Monday, August 8, 2011

This cup of coffee could never be big enough for today

So far this summer, I have made over a handful of radical choices for my life, and been handed over a handful of amazing opportunities. Each one of them has come fully accompanied by their own list of issues and concerns were that to be the path I took. However, better than the baggage these choices carry are the hopes and dreams that carry them. Even as amazing as it all is, it doesn't stop me from being afraid. It doesn't stop me from sitting down and thinking about every tiny detail and how it could all blow up in my face. Somehow, preparing myself for the worst makes me feel safer. Almost as though if I acquaint myself with the terrible possibilities, they won't be so hard to deal with if they happen, which I doubt is true.

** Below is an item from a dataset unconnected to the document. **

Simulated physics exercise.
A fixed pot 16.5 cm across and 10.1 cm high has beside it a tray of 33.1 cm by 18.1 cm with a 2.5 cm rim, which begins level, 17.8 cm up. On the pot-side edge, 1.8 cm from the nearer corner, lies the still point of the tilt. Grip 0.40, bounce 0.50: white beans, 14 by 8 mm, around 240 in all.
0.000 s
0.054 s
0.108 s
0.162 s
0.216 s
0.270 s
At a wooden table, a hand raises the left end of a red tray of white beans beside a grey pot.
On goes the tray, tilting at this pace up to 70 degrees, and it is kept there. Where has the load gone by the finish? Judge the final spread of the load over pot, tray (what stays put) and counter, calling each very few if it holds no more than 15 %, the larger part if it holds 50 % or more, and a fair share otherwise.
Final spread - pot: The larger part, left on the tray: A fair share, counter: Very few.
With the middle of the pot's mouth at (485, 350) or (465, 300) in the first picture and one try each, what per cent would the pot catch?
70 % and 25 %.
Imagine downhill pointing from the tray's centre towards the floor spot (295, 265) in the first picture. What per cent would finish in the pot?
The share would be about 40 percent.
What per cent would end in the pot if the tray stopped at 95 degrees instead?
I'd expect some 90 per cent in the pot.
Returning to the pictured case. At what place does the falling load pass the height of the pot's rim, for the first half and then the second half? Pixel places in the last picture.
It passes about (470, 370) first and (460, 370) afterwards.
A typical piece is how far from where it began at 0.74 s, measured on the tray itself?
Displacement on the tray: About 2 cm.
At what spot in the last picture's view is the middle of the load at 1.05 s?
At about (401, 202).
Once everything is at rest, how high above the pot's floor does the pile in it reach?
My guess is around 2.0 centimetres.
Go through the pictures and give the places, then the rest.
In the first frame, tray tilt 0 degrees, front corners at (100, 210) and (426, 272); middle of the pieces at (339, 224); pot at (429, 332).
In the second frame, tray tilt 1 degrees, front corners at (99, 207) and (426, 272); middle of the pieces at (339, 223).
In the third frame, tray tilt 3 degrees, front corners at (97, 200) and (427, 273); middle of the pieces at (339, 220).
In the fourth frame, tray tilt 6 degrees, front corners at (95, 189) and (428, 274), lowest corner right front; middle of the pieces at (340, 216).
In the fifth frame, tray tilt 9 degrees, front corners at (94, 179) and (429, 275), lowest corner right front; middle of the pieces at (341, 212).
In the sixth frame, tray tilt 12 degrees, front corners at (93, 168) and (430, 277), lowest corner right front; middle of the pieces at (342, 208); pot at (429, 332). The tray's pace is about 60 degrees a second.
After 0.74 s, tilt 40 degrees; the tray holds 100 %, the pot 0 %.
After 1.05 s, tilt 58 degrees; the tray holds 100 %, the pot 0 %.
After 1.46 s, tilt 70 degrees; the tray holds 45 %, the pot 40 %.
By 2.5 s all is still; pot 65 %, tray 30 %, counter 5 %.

But that still doesn't mean I regret any of it.

And I forgot to mention that alongside that part of my brain screaming at me from my last entry is a part of my brain sitting back in awe, quiet, watching, anticipating and beaming.

The response I've been getting from this thing I'm doing has me in a place of continuous amazement. Last week, a girl I mentored sent me a message thanking me for being so open and for saying all of the things she thought and felt but couldn't quite say. My question for you is - why can't you say them? Then, the ex-boyfriends, who read and love to talk to me about it. People who should want nothing to do with me anymore, or maybe that's not true, are still reading my words and interested in this journey I'm taking. Again - why? Then, the Diamond Scholars day, where I had the entire room lit up into laughter, and engaged when I talked about moments that really moved me, and asking all the right questions about what I'd forgotten to mention. Never in my entire life have I felt so connected to such a large group of people I know so very little about. Me describing my project to my manager and her responding with -"That's so mature of you." Are you sure? I'm not. This boy everyone has been asking me about because of my last entry, which by God I'd love to take down at this point but I'm sticking to the rules and trying to revel in the attention, sitting me down to say we needed to have a discussion. If you could have seen my face. The "Oh God, I already screwed up." The panic in that moment. I HATE discussions, of that general sort anyway, because I need to talk emotions - irony. And this leftover hemming and hawing because we never had said discussion, but the clarity that moment of sheer panic brought me. And then last night, being approached by the most unlikely of people about my blog, about my last entry, about how great it is that I am doing this and being so open and being myself. Again, the respect in the word choice and tone...why?

I've come to the conclusion that what I am doing should not be so respected. It should be mundane. It should be what everyone does. Commonplace. This is the way it is, this is who I am, this is what I think and feel, I am going to tell you all about it and best of all, you are going to have to listen. I'm highly alarmed that all of this is taking place online as well. When I was in middle school was the same time that all of this internet social-networking crap started. At that point, it was the cool thing to go online and whine about your miserable little life. Looking back - not cool. Not even a little bit. And here I am, ten years later (I can't stand that I can say that) doing the SAME THING, and the over-arching reaction I'm getting is one of deep rooted respect and almost an, "I wish I could do that too," feeling. I still don't think that's deserved. The one and only reason I'm using internet for this is because I don't know how else to reach out. I can't call everyone I know all the time to tell them all of this. We don't live in a world conducive to such a time commitment. But, if I do this, some of you will read it at 2am, when your day is finally over.

And I cannot believe how many of you are reading it. It's terrifying. I never thought you would.

But, as for audience participation and reaction, I am so going somewhere with this piece and with this project. This has been a rewarding, horrifying and wonderful thing to force myself to do. This definitely doesn't die in December. This thing I've been doing, this follows me for a while I think.